7. Of course this would only be relevant if it might lead to a different outcome to the appeal and it would only be in that circumstance that it would be a material error of law. Nevertheless the matter was listed before me for a hearing as to whether there was a material error of law in the decision of the First-tier Tribunal.
The Hearing
8. At the hearing Mr Malik of Counsel represented the appellants and submitted that findings of fact of the First-tier Tribunal suggested that the children appellants i.e. appellants 3 and 4, had been present in the UK for at least seven years. In the circumstances, based on the case of MA [2016] EWCA Civ 705, the public interest did not justify their removal. He quoted extensively from MA. In particular, referred to paragraphs 10, 17 and 49. In paragraph 17 Elias LJ outlined the circumstances where "the public interest" will justify removal. He said that Parliament had clearly stipulated that certain conditions had to be satisfied. The conditions here related to the welfare of the children and required the public interest to justify that removal.

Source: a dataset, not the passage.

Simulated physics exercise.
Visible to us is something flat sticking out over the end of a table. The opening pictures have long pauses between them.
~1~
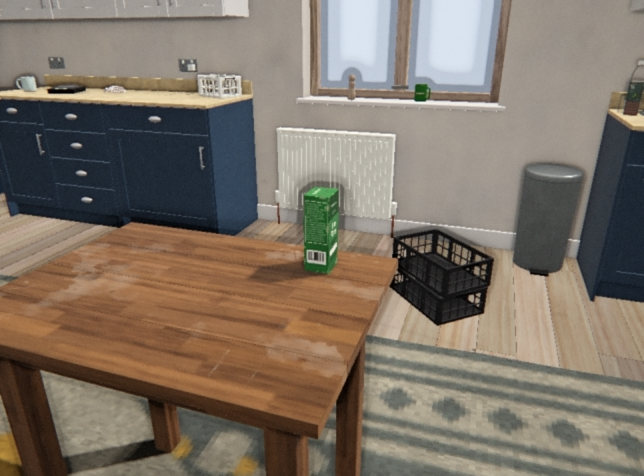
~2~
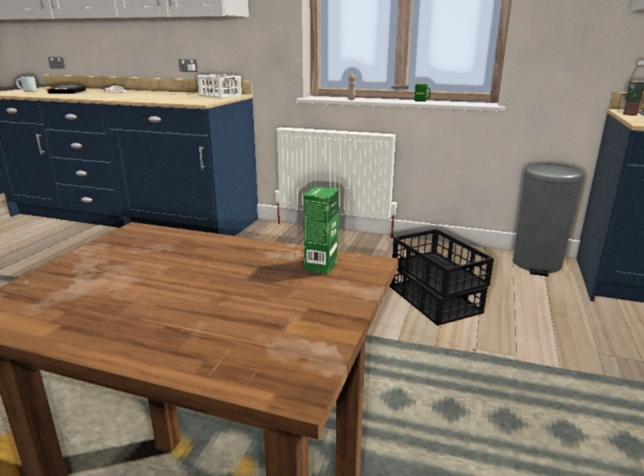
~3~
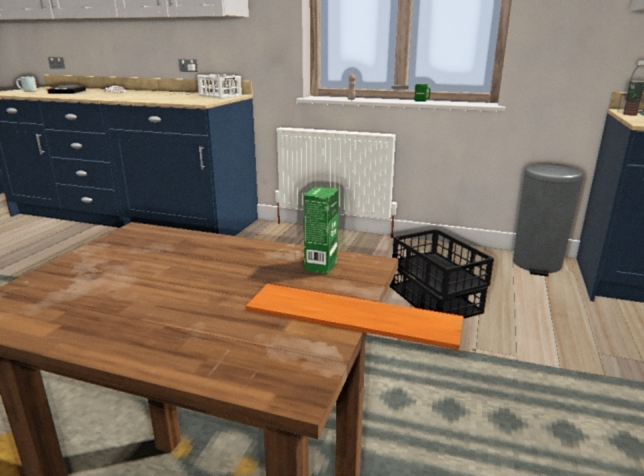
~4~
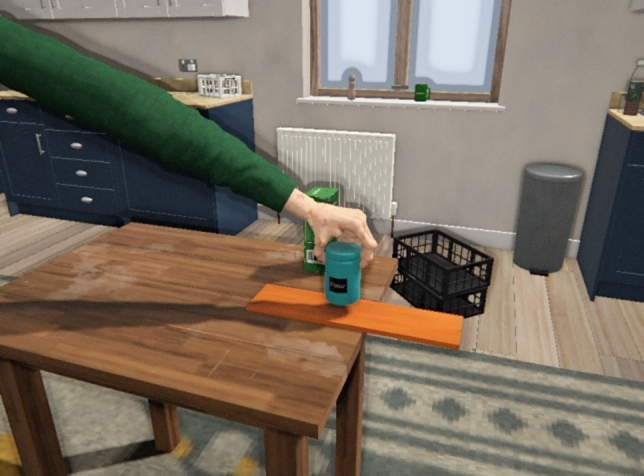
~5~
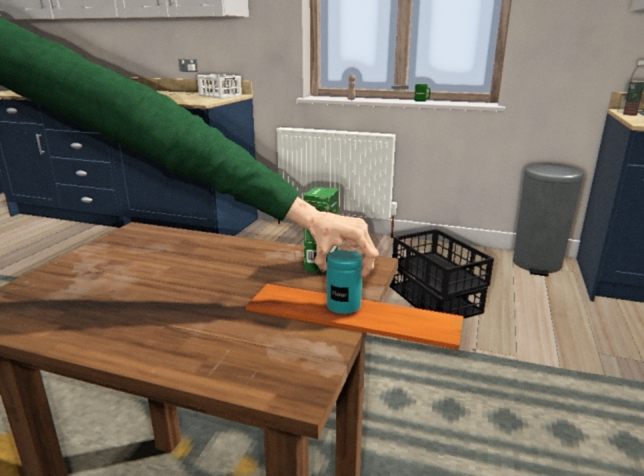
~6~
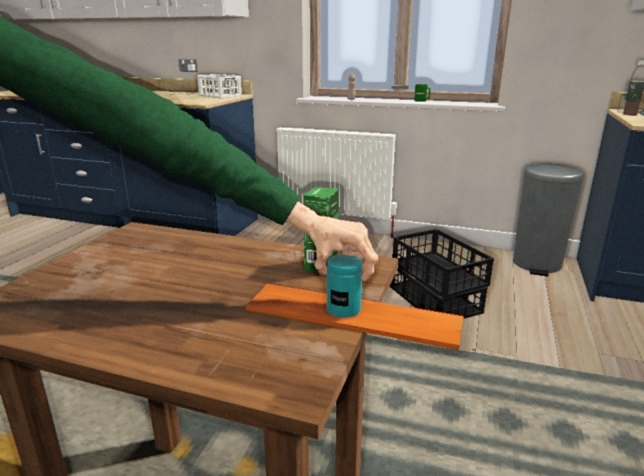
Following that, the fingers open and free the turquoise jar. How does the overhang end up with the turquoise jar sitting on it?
I expect nothing will drop off the table.
Then, 0.80 s later than the last frame, all is still.
Then, 1.80 s later than the last frame, turquoise jar resting near (344, 286).
When it is over, all 3 as before. End places, in pixels of the last picture, turquoise jar near (344, 286). The board stays on the table.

9. He argued that the panel before which this appeal came in the First-tier Tribunal had erred in law in their assessment of the public interest. He particularly criticised paragraph 30 et sequitur in the decision. He said there was an error of law, that the First-tier Tribunal had not attached sufficient weight to the interests of the children.
10. As I noted in the course of his submissions they appeared to go quite a bit further than the grounds of appeal and in fact Mr Malik did not seek to persuade me that the failure to mention the case outside the Immigration Rules was itself a material error of law. I note that that was the reason on which permission to appeal was given in the first place.

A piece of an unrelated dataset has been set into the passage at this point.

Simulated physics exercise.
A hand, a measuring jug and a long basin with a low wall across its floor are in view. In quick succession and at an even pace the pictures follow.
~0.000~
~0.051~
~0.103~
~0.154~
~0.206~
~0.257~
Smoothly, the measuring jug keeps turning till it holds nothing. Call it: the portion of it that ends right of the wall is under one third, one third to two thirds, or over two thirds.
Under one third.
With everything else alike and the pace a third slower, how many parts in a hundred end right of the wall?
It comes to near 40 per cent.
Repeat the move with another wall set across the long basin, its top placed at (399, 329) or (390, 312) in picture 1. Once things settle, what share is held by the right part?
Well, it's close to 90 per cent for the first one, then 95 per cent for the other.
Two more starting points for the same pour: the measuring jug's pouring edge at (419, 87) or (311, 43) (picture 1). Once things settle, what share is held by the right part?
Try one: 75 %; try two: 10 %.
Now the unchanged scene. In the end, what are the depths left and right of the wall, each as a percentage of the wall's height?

11. The respondent's representative, Miss Brocklesby-Weller, helpfully took me through a number of other key passages in the case of MA including paragraph 45 of the judgment of Lord Justice Elias. In paragraph 45 Lord Justice Elias points out that, in his judgment, the court should have regard to the conduct of the applicant and any other matters relevant to the public interest when applying the "unduly harsh" concept in Sections 117C(5) and should do so when considering the question of reasonableness under Section 117B(6). He also noted at paragraph 49 that in fact this was not a seven year case.
12. Turning to the facts of the case, Miss Brocklesby-Weller said that it was of interest that the case of MA did not appear to involve the return of a family unit to a country with which they have a close familial and cultural connection. At least two of the six cases considered by the Court of Appeal involved single-parent carers (see paragraphs 1-4).

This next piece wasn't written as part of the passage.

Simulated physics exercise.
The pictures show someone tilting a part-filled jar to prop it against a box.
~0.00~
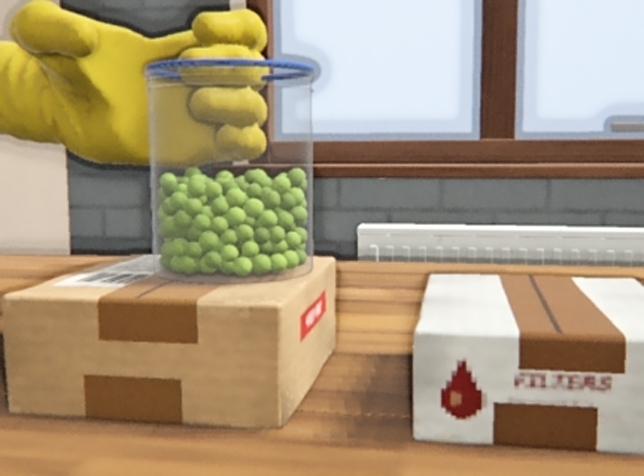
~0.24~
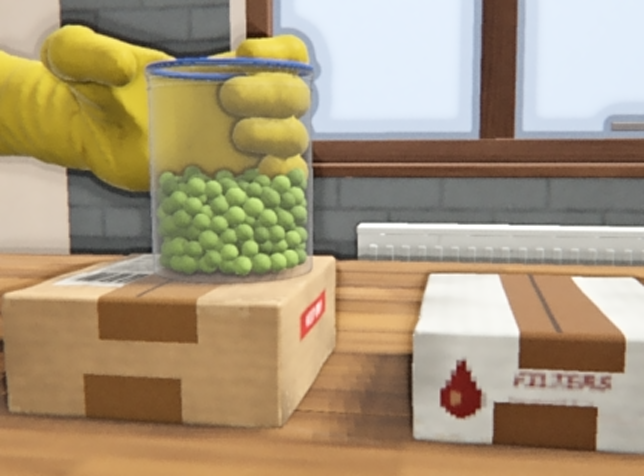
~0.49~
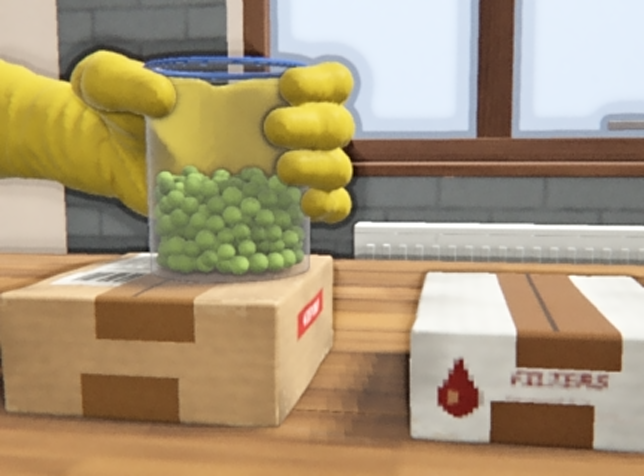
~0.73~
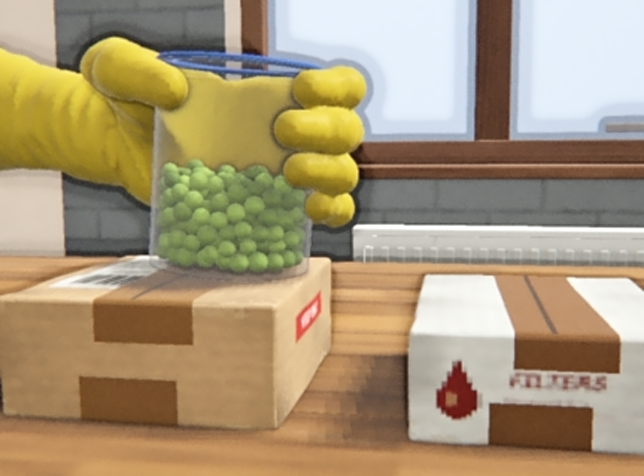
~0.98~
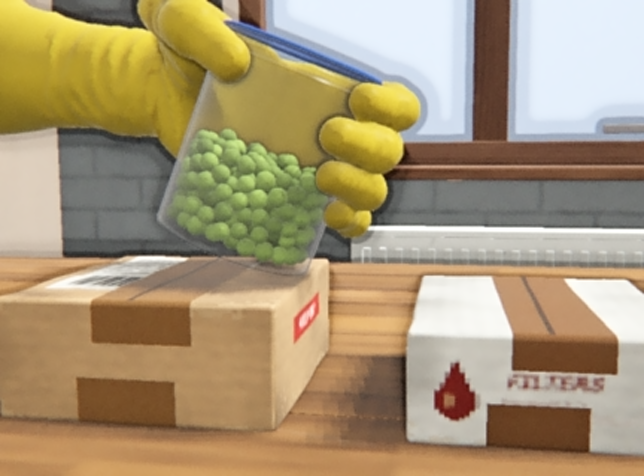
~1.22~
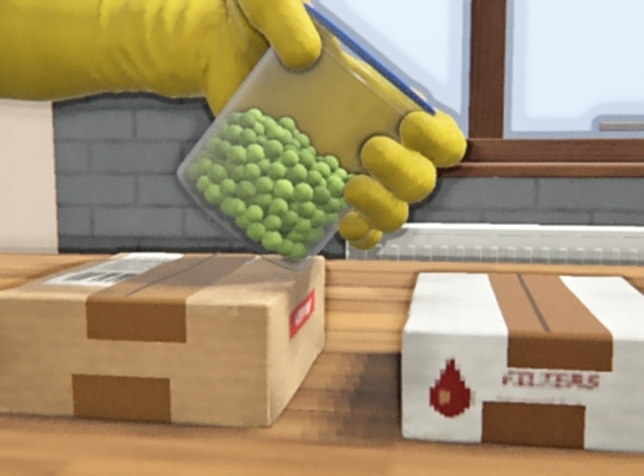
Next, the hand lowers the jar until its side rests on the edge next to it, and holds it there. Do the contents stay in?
The filling spills over the rim.
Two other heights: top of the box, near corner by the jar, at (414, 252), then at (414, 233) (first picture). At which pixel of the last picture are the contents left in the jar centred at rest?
First near (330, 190), then near (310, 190).
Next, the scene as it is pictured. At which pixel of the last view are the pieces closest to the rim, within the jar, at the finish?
Around (517, 279).
After 1.56 s, the jar leans 65°; everything is still inside.
After 1.92 s, the jar leans 91°; everything is still inside.
After 2.34 s, the jar rests on the box at 99°; about a quarter of the dried peas out of it.
At rest (3.0 s), the jar rests on the box at 99°; about a quarter of the dried peas out of it.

13. Mr Malik said that, essentially, the length of residence justified taking a different approach to this case. In other cases considered by the Court of Appeal in MA, there were no children who had been present in the UK for seven years and were apparently settled into the UK school system, as was the case here. He said there had to be "powerful reasons to counteract the presumption, effectively, in favour of the children". Those powerful reasons did not exist here.
Conclusions
14. The first ground of appeal, namely that the Immigration Judge at First-tier Tribunal had failed adequately to consider the case under the Rules, has effectively not been pursued before me and in any event was not the subject of a grant of permission to appeal to the Upper Tribunal. I find that the Rules do provide a comprehensive code and that they were fully considered by the Panel. There is no basis that I can find for criticising the decision of the First-tier Tribunal.
15. Mr Malik did raise some interesting arguments in relation to the case of MA, but, in my view, he took Lord Justice Elias's comments out of context. It is necessary to read the whole decision. The Secretary of State here has made a decision to remove the whole family back to Nepal, a country with which they have a close cultural and linguistic assimilation. The First-tier Tribunal clearly found that they had a number of family members there and he clearly found that it was in the interests of the child appellants to return with the adult appellants to Nepal as part of one family unit.
16. I do not agree that a different test applies in relation to cases where there are children who have been here for seven years or more, but I do accept that the requirement on the Secretary of State to properly weigh up the welfare of the children was a very significant obligation, which has been described as a paramount requirement in these cases. However, when the decision of the First-tier Tribunal is fully considered it is clear that the Tribunal properly weighed up and took full account of the welfare of the children. Indeed, the Panel looked painstakingly at the facts of this case and fully considered the extent to which the children would be disrupted by their removal to Nepal. It concluded that there was nothing in the facts of the case to indicate that they could not continue to be educated in Nepal. Although the education available in that country was different from the education available in the UK, it had served their parents well and would be likely to serve them equally well. This finding deals effectively with ground three, again one in which permission was not granted, and crosses over into ground two on which permission was given.
17. In so far as that second ground (that the First-tier Tribunal failed to consider the grounds for remaining in the UK outside the Immigration Rules) is concerned, in so far as it may be treated as free-standing one, I am satisfied that the substantial ties of the family to Nepal was a powerful factor to support the First-tier Tribunal's decision. Having given the matter very careful consideration I am not persuaded that any different result could have followed from considering this case outside the Immigration Rules or that MA casts doubter on the correctness of the approach of the First-tier Tribunal. I am aware that this is an area which is subject a number of other appeals at the present time and it may be that guidance is forthcoming from the Supreme Court in due course. However, it is my conclusion that, based on the fact-findings of the First-tier Tribunal, no basis has been shown for interfering with the Panel's decision.

Notice of Decision
18. The appeal of the appellant against the decision of the First-tier Tribunal is dismissed. Therefore the decision of the First-tier Tribunal to dismiss the case under the Immigration Rules and on human rights grounds stands.
19. No anonymity direction was made by the First-tier Tribunal. There has been no request for an anonymity direction and I make no anonymity direction in the Upper Tribunal. In addition there was no fee award by the First-tier Tribunal and again that decision was not challenged.